Il contadino va al fiume, e non c’era verso che potesse cacciar l’acqua nel sacco. Disperato si butta lungo disteso sulla riva e aspetta la morte. In quella gli comparisce l’uccello che gli aveva data la penna, e gli dice: Mi conosci? Son quello, a cui hai dato del pane, e ora vengo ad aiutarti. Ascoltami, piglia il sacco, immergilo nell’acqua e vedrai che questa non ti scapperà più, te lo prometto io. Poi accendi la tua pipa e caccia nel sacco fumo e fumo e fumo, da ultimo tieni ben stretto, che non se ne vada; porta il sacco al re, e se non sarà contento, non voglio esser più quello che sono. - Il contadino fece nè più nè meno di quanto gli disse l’uccello, e tornò col sacco, così riempito per metà d’acqua e per metà di fumo.
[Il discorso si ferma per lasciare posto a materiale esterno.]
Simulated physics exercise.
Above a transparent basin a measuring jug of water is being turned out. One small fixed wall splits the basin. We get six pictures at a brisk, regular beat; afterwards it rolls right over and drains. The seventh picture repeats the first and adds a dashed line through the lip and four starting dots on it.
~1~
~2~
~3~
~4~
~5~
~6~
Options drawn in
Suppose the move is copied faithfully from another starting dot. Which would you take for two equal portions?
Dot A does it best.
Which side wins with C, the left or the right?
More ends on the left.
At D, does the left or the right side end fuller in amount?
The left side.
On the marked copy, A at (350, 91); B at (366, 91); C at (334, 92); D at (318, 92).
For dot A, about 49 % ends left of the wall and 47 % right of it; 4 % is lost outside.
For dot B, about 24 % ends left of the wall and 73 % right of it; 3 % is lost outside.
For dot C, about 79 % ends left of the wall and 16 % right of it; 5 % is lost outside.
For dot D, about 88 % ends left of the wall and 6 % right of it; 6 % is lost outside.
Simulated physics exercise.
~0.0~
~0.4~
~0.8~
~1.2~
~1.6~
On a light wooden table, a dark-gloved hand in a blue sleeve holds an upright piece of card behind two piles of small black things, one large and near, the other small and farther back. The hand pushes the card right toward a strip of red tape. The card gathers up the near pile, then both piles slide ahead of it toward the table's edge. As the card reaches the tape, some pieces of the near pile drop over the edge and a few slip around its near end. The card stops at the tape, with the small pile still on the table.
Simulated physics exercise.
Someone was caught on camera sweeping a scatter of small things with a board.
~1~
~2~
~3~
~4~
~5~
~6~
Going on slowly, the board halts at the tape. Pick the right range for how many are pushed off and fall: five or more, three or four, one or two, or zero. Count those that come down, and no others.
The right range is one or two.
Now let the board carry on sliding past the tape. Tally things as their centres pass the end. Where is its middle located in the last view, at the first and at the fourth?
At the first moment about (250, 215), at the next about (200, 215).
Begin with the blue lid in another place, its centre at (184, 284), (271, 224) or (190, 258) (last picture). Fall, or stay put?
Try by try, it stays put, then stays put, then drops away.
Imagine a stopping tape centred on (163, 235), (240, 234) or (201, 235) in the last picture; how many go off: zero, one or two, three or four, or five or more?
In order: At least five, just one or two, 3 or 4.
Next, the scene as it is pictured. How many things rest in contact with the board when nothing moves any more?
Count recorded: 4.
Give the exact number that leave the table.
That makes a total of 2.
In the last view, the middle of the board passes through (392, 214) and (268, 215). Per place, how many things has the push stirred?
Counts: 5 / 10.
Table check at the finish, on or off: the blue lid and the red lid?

Quando il re vide anche questo, gli diede la figlia come sposa e in dote metà del regno.
Commento
La pianta misteriosa da abbattere è un motivo meno diffuso, ma gode ugualmente della sua popolarità in alcune zone dell’Europa. Di solito è l’albero a essere magico, per un qualche motivo, e si rigenera da solo durante la notte; qui invece è un albero normale, perché a renderlo impossibile da abbattere sono le streghe che lo rigenerano costantemente. Siccome le streghe sono in combutta col re, è più che altro una truffa ordita dal sovrano per divertirsi a far rotolare teste, non certo un mistero, ma sono dettagli.
Gli animali riconoscenti sono l’aiutante magico che permetterà al contadino di superare ogni prova, incluse le solite prove supplementari a cui il re ricorre per rimangiarsi la promessa iniziale. Curioso il molteplice intervento dell’uccello, prima come penna e poi in persona, quando è invece molto più frequente che ogni animale sia attivo per una sola prova specifica. Come al solito e come si merita, al re andrà male e il contadino otterrà principessa e metà regno, secondo il tariffario standard riconosciuto nelle fiabe. Storia di rivalsa? Forse, ma in fondo è un elemento che ai narratori piaceva sicuramente inserire, in apparenza, proprio come agli ascoltatori sarà certo piaciuto sentire.